Monday, 27 December 2010

Scrooge The Tester




December 23rd and I found another defect in the system - various combinations of ( and \ in an input box would give an unmatched regular expression and a server error. I posted a tweet about this to which Markus Gärtner replied that I was a bit mean doing this one day before Xmas.

All of which led me to think of Scrooge and his visitations from the ghosts of Christmases past, present and future. What if I was visited by the Ghosts of Releases past, present and future ?

Past Releases:

Make the release, send it out to the customers and then schedule in 'bug blitzes' to deal with the problems they found. No unit testing - nor any other proper testing phases either as there was no tester, only the programmers trying to test their own work. That was my first introduction in how to write and release software.

Plenty of other ghosts of releases past - the release that was rock-solid ( that was when I first got the testing bug and started to test the system, I even had 5 Macs running overnight tests) but had no input from customers and when they tried it they didn't like it so we ended up with 1000 copies of unsold nicely boxed software with a great logo sitting on the shelves.
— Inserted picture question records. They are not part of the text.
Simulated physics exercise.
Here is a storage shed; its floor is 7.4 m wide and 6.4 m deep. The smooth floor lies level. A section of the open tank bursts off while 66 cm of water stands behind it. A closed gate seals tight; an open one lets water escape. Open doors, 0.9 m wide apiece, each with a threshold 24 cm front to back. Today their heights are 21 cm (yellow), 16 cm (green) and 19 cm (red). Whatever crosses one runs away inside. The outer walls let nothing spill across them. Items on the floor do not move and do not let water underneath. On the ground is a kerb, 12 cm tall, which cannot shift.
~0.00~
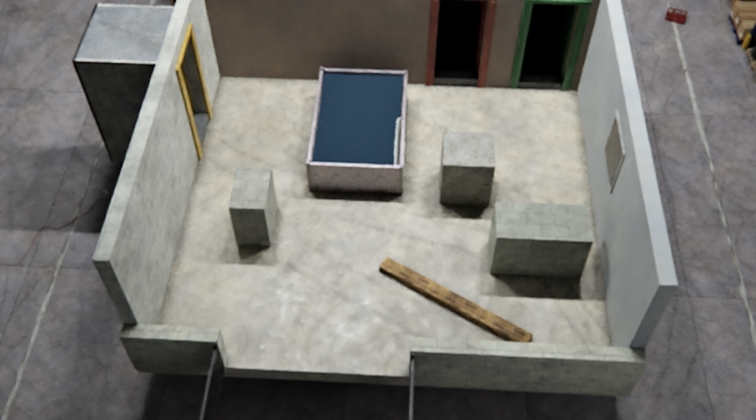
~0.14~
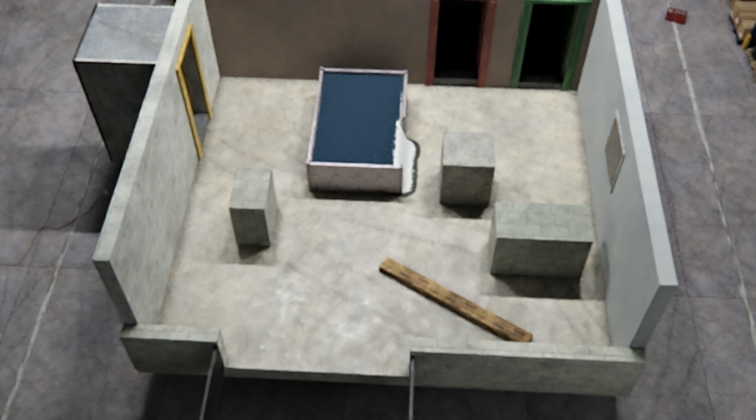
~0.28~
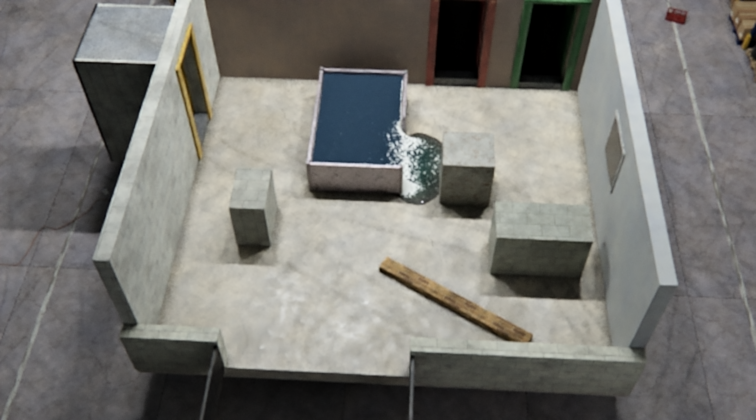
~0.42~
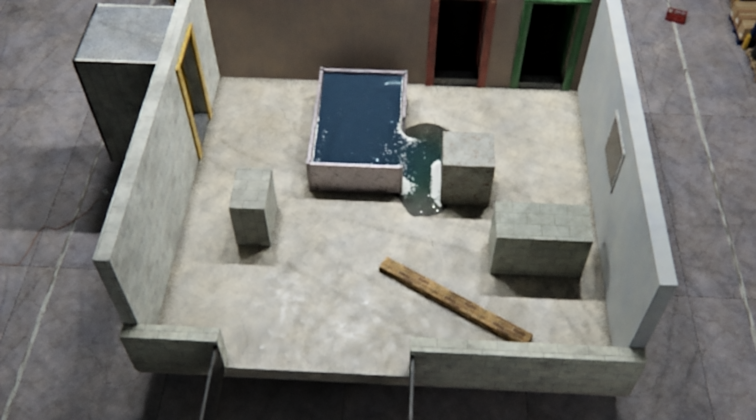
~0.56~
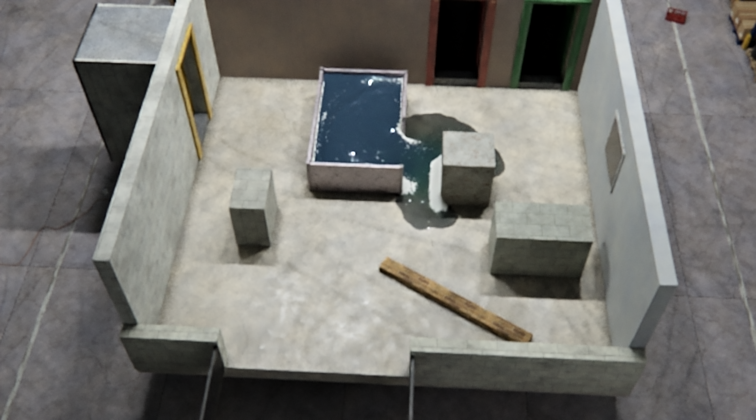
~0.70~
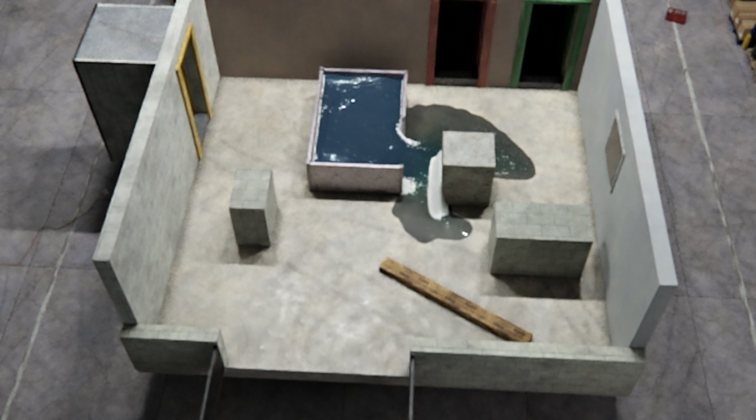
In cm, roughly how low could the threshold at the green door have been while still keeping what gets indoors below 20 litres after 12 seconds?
About 17 cm.
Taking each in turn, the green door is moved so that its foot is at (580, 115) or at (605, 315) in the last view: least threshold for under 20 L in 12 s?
In turn: Roughly 18 cm, roughly 11.0 cm.
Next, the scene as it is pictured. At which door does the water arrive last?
That's the yellow one, it comes last.
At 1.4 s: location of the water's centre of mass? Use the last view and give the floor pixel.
I'd put it close to (397, 154).
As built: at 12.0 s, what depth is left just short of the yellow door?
2.5 cm.
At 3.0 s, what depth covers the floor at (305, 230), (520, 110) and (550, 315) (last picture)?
First spot about 1 cm, second about 11 cm, third about 4 cm.
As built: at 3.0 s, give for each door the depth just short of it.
Before yellow it's 0 cm, before green 23 cm, before red 10 cm.
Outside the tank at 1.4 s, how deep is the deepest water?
51 cm.
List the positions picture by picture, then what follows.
Still water, 66 cm deep, in the open tank at (360, 119); the green door at (547, 51) is dry, in the first frame.
The gap is at (400, 160), the front 0.3 m out at (417, 149); the back of the open tank holds 66 cm, in the second frame.
The gap is at (400, 161), the front 0.8 m out at a hidden place; the back of the open tank holds 66 cm, in the third frame.
The front is at a hidden place, 1.3 m from the gap at (400, 161); 1.7 m2 of floor is wet, 64 cm left at the back, in the fourth frame.
The front is at (499, 169), 1.9 m from the gap at (400, 161); 2.7 m2 of floor is wet, 56 cm left at the back, in the fifth frame.
The gap is at (400, 161), the front 2.5 m out at (531, 171); the back of the open tank holds 56 cm; 1.6 m in a straight line remain to the green door at (547, 51), in the sixth frame.
After 1.4 s water covers 25 % of the floor, deepest (51 cm) near (435, 181); it has not reached the green door.
After 3.0 s water covers 55 % of the floor, deepest (29 cm) near (435, 181); 23 cm at the green door, 11 litres in over its 16 cm threshold.
After 12.0 s water covers 90 % of the floor, deepest (10 cm) near (604, 372); 9 cm at the green door, 22 litres in over its 16 cm threshold.
At the green door as built, the water arrived by 1.7 s and peaked near 23 cm at 3.0 s.
Run again over the same 12 s with other heights there, 37 litres in over 13.5 cm, 7 litres over 21 cm. The limit of 20 litres is kept from about 17 cm up.
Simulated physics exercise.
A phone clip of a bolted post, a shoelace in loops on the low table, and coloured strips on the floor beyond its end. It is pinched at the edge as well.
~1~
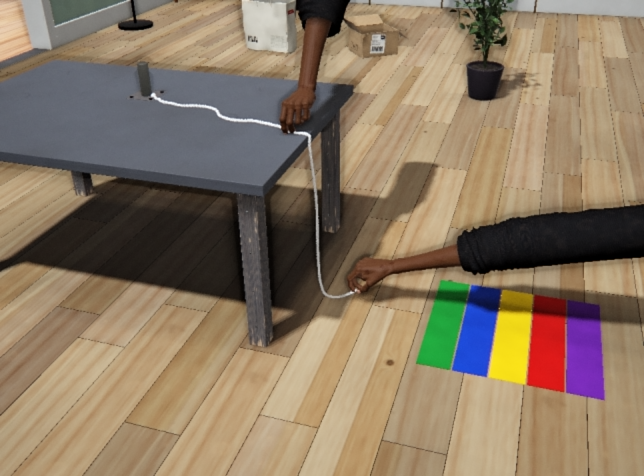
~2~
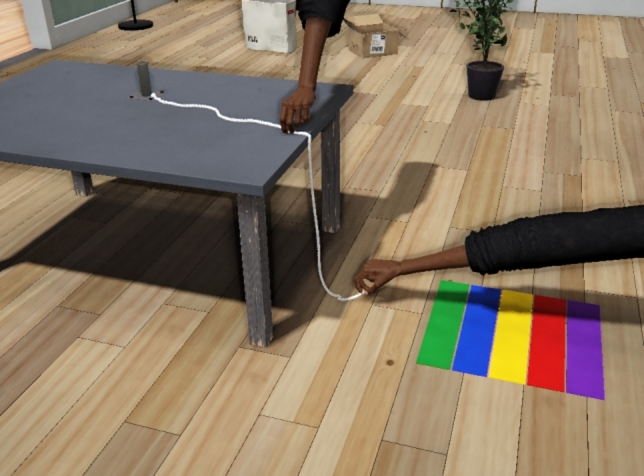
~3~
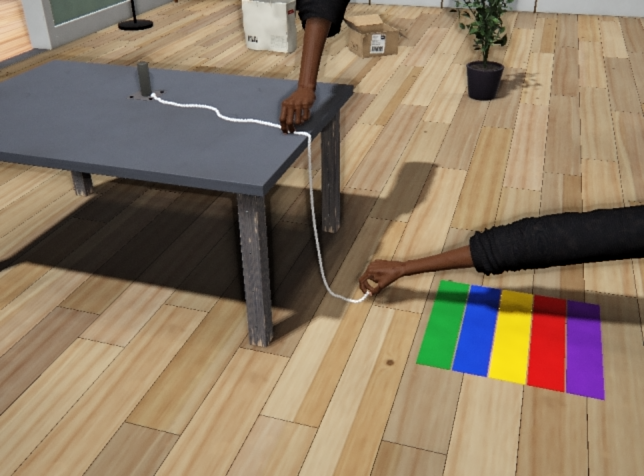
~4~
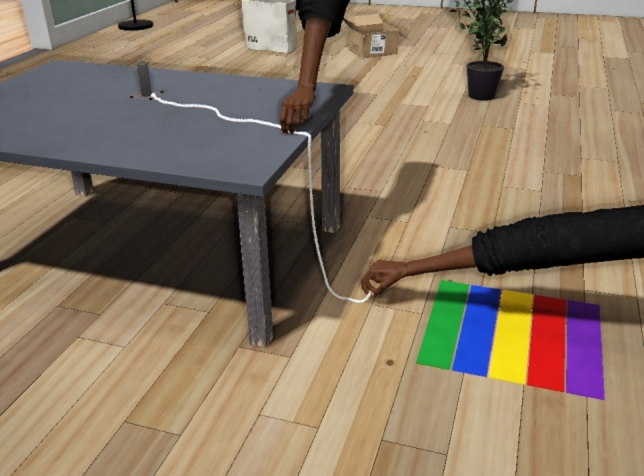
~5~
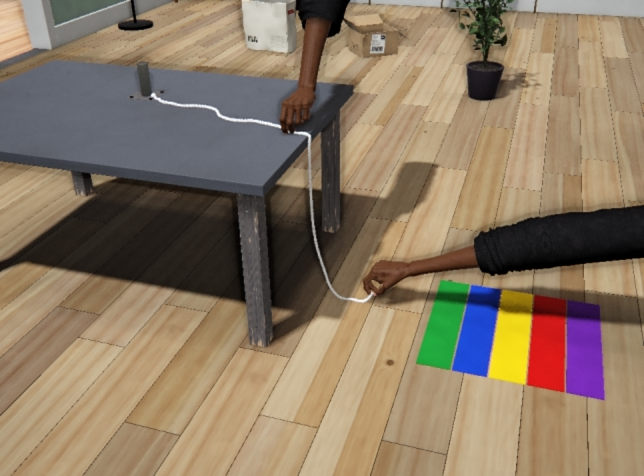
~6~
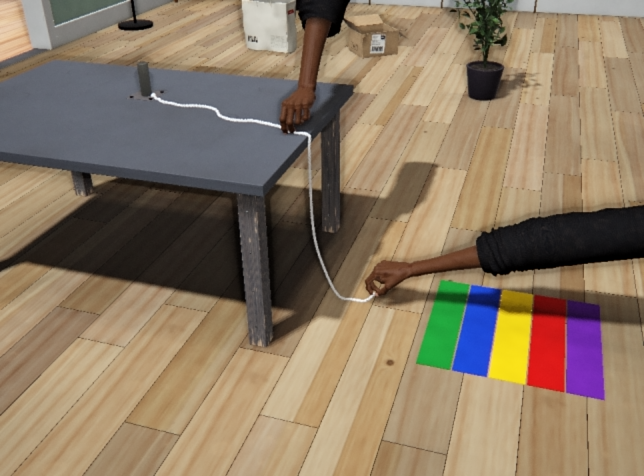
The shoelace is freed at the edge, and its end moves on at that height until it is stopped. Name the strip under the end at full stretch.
It halts on the blue strip.
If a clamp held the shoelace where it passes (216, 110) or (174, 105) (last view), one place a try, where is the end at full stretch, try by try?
About (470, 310) and (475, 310).
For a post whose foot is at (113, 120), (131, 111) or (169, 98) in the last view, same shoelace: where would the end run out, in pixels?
In that order: (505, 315), (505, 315) and (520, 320).
Early on, end near (419, 301); short of the strips.
Midway, end near (459, 308); over green.
At the end of the slack, end near (481, 311); over blue. Over blue.
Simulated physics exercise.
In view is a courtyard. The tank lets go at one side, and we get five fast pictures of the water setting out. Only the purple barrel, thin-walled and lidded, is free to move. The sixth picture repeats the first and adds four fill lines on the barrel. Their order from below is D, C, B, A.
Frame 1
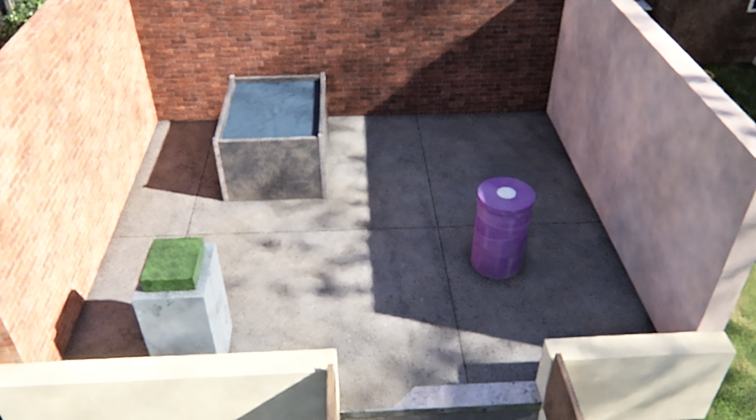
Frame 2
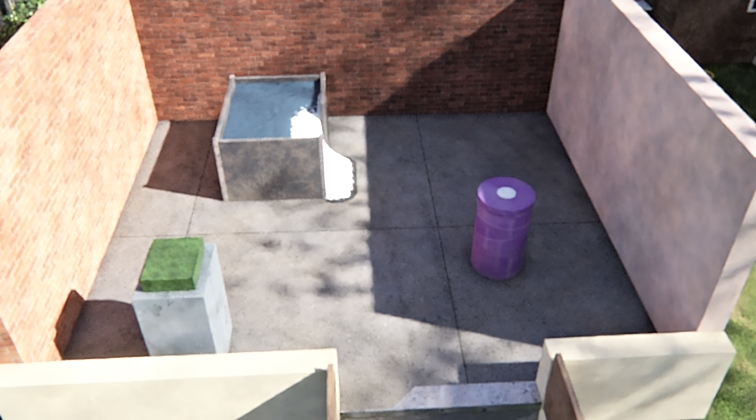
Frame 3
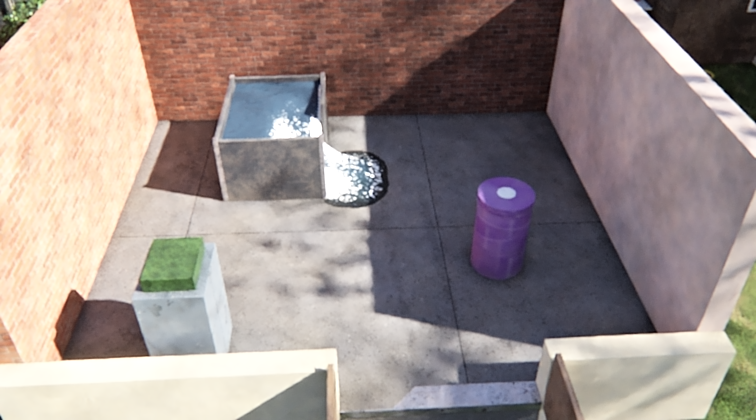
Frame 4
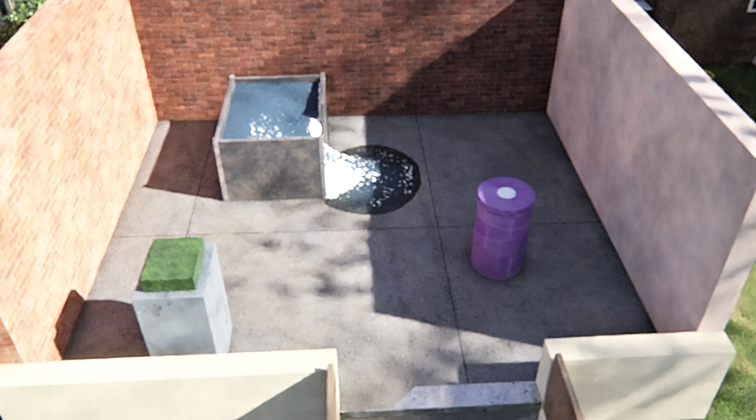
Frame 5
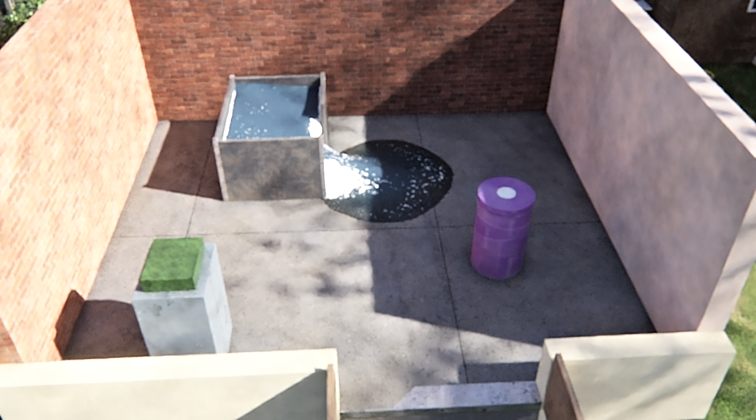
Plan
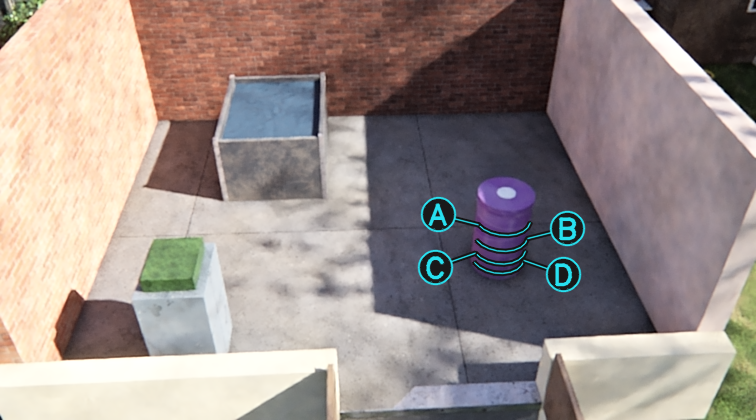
In a walled courtyard, water pours from a full tank and spreads rightward across the ground.
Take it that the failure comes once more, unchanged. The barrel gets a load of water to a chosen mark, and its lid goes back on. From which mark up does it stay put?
It is C.
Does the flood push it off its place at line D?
Yes.
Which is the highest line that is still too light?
It is D.
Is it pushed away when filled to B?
No, that is safe.
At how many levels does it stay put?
Three of the four.
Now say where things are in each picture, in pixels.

The release that didn't accept credit card payments. A bit of a flaw in a system used by telesales people. This was the release that was the straw that broke the camels back for management and they finally decided to do something about the quality of the programs and revamped the development lifecycle and wanted to do some serious testing. For which they needed someone who knew about testing and the pile of books on my desk was a big clue. That was when my move to testing really started.

Current Releases:

The Ghost of Current Releases doesn't seem that different from the last set of ghosts. Programmers that don't seem to know how to test their own work followed by testers who don't seem to know how to test it either. Means easy pickings for me and finding defects is like taking candy from a baby ( or should that be taking humbugs from a child if I'm sticking with the Scrooge theme ? ).

Requirements are vague and inconsistent with masses of documentation hiding the fact that one part of the system allows lower case input to be mandatory whilst another part of the system insists that all lower case is converted to upper case.

Project managers get a blank expression if the phrase 'exploratory testing' is used and the concept of a defect being found without a script is like Scrooge having an expense account, the concept is totally alien to them.

Just me being unlucky ? Seems The Daily WTF can go on and on and on with plenty of stories like this ( and worse )

Releases Yet To Come:

Specification by Example, Beautiful Testing II ( the long awaited follow up ) and How to Reduce the Cost of Software Testing have been best-sellers and stakeholders and suppliers are working closely together.

Programmers understand how to test and are delivering software that works and does what the customer wants.
Experienced testers are brought on board to use their skill and experience to shake the last few defects out of the system.

Project managers finally understand Brooks's law and don't bring in new resources and ask them to work late nights and weekends to try and catch up - because no catching up is needed as working s/w is being delivered right from the start.


" I will live in the Past, the Present, and the Future. The Spirits of all Three shall strive within me. I will not shut out the lessons that they teach. "

- A Christmas Carol, Charles Dickens

2 comments:

Darren McMillan said...

Releases Yet To Come:

The words "The cost of fixing a defect is cheaper the earlier it's found" rang true in everyone's head. People began looking at techniques to prevent or at least reduce the likelihood of such issues occurring prior to code being written & then prior to it being committed.

Thomas Ponnet said...

"Project managers get a blank expression if the phrase 'exploratory testing' is used..."

If you instead just tell them that you don't use the available time for writing scripts in advance but do more actual testing in the available time they hear "He's doing more work in less time", so it must be good." At least that's my experience.